I legali dell’imprenditore svizzero si sono detti indignati. Il coimputato, il barone belga Louis De Cartier, morto il 21 maggio all’età di 92 anni, è, invece, uscito dal processo. Le 2.500 parti civili riferite alla sua gestione rimangono a bocca asciutta, costrette a cominciare una nuova odissea giudiziaria in sede civile per sperare di ottenere un risarcimento nei confronti degli eredi del barone. È, infatti, una sentenza che soddisfa sul piano penale, meno sul fronte civile: ridotta la platea dei destinatari dei risarcimenti.
I giudici non hanno inoltre riconosciuto a Schmidheiny l’omissione dolosa di cautele, ritenuta prescritta e per questo motivo l’Inail, che in primo grado aveva assegnata una provvisionale di 15 milioni di euro, e l’Inps non hanno ottenuto alcun risarcimento. Nicola Pondrano, presidente Fondo vittime amianto ed ex operaio Eternit, parla di luci e ombre: «Solo attraverso risarcimenti significativi può essere fermato il business dell’amianto nei paesi emergenti dove nessuno dice nulla». Rispetto al primo grado si allarga il perimetro territoriale del reato, da Casale a Bagnoli ma si restringe il periodo delle contestazioni a Schmidheiny, dal giugno 1976 (non più da inizio ’73) fino al 1986. Soddisfatto della sentenza «esemplare» Bruno Pesce, coordinatore Vertenza amianto: «Deve far riflettere sulla qualità dello sviluppo industriale in Italia e nel mondo. Bisogna smettere di fare profitti sulla pelle dei cittadini. Sui risarcimenti non lasceremo nulla di intentato, ma lo Stato non ci lasci soli».
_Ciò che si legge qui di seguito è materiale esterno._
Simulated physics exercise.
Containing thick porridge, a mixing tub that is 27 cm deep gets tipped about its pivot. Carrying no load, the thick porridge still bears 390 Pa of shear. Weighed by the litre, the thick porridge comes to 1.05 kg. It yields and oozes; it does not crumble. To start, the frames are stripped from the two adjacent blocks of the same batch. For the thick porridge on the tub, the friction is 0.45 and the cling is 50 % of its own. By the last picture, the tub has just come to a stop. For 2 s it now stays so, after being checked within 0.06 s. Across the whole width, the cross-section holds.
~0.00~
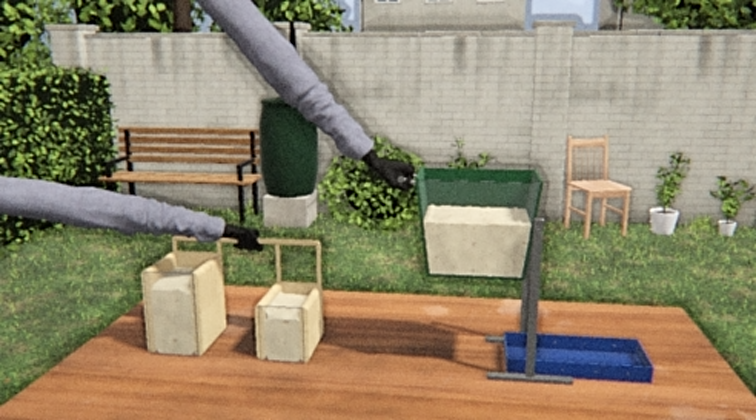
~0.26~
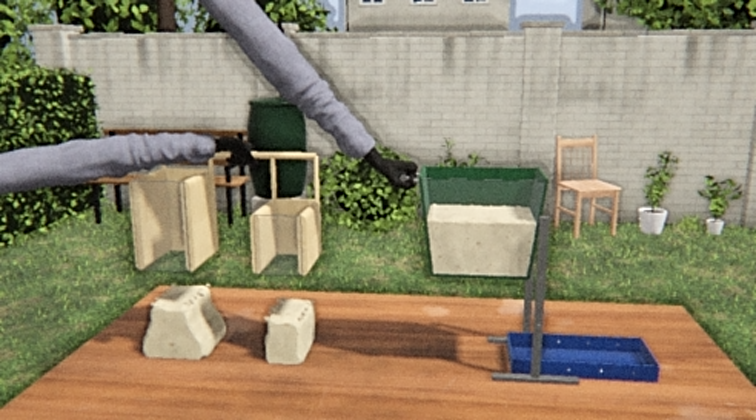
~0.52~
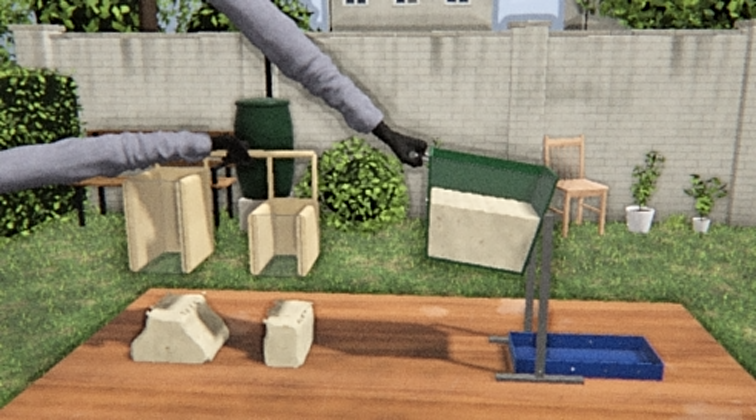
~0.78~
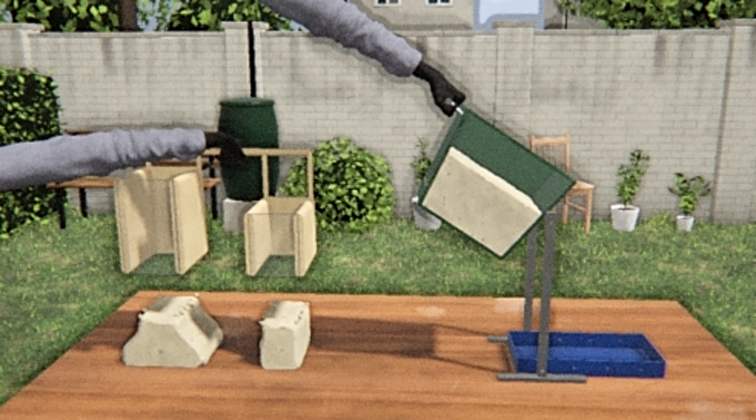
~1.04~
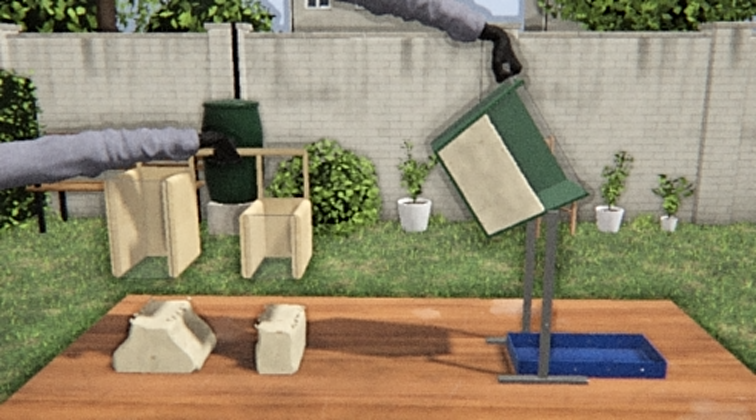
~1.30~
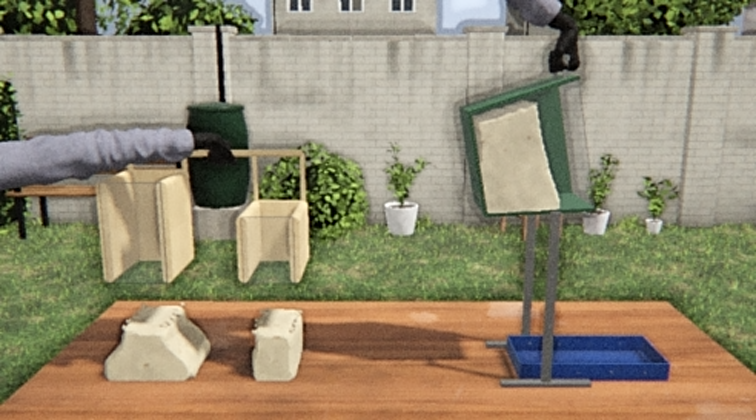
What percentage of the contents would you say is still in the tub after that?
I would say about 85 %.
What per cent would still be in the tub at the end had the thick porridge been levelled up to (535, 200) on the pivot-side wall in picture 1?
55 %.
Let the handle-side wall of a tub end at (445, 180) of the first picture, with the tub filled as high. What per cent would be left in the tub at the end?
That would leave about 100 % in the tub.
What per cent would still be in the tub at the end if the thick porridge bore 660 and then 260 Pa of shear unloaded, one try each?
100 %, then 65 %.
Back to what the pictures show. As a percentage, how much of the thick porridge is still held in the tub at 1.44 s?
Near 100 %.
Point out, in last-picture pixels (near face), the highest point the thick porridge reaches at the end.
Near (532, 154).
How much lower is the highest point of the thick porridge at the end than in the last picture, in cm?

Sono venuti in tanti, familiari e attivisti, da ogni luogo devastato dall’Eternit in Italia, ma anche dalla Francia, dal Belgio, dalla Spagna e dalla Svizzera. Al mattino, si è svolto un presidio (presente la Cub). Luca Cavallero dell’associazione Voci della Memoria ha ricordato: «La nostra lotta continua perché la strage è in corso. Pochi giorni fa è scomparsa Paola Chiabrera, una giovane donna di Casale, che aveva scoperto di essere malata di mesotelioma nel giorno della sentenza di primo grado».
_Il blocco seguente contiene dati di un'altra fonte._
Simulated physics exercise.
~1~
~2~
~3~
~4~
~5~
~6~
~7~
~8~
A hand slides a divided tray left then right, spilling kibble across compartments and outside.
Risarcimenti maggiori per il comune di Casale Monferrato, che ottiene 30,9 milioni, 5 milioni in più: «Ora bisogna che Schmidheiny si sbrighi a darci i soldi – ha precisato il sindaco Giorgio Demezzi – perché dobbiamo completare le bonifiche». Risarcimenti anche per il comune di Rubiera, ma niente per Cavagnolo (che aveva accettato la transazione dello svizzero) e Bagnoli (Napoli non si è costituito parte civile). Venti milioni per la Regione Piemonte, centomila per le sigle sindacali, 70 mila per Legambiente e Wwf. A 932 famiglie di vittime andranno 30mila euro ciascuna: «Sia per i vivi non malati, sia per i malati, sia per le famiglie dei morti. Vengono considerate tutte uguali e riconosciuto solo il danno da esposizione» ha spiegato Sergio Bonetto, legale di parte civile.

Presente in aula Antonio Boccuzzi, ex operaio Thyssen e ora parlamentare Pd: «Bene il recupero di Rubiera e Bagnoli. Grave l’esclusione dell’Inail»». Tra i banchi anche Fabio Lavagno, casalese e deputato di Sel: «Sentenza storica, ora il governo coordini il recupero dei risarcimenti». Per Eleonora Artesio (Fds) è una sentenza che dà fiducia. Ora, insieme alla Cassazione si attende la conclusione delle indagini Eternit bis e ter sui nuovi morti. La Procura pensa di contestare l’omicidio volontario.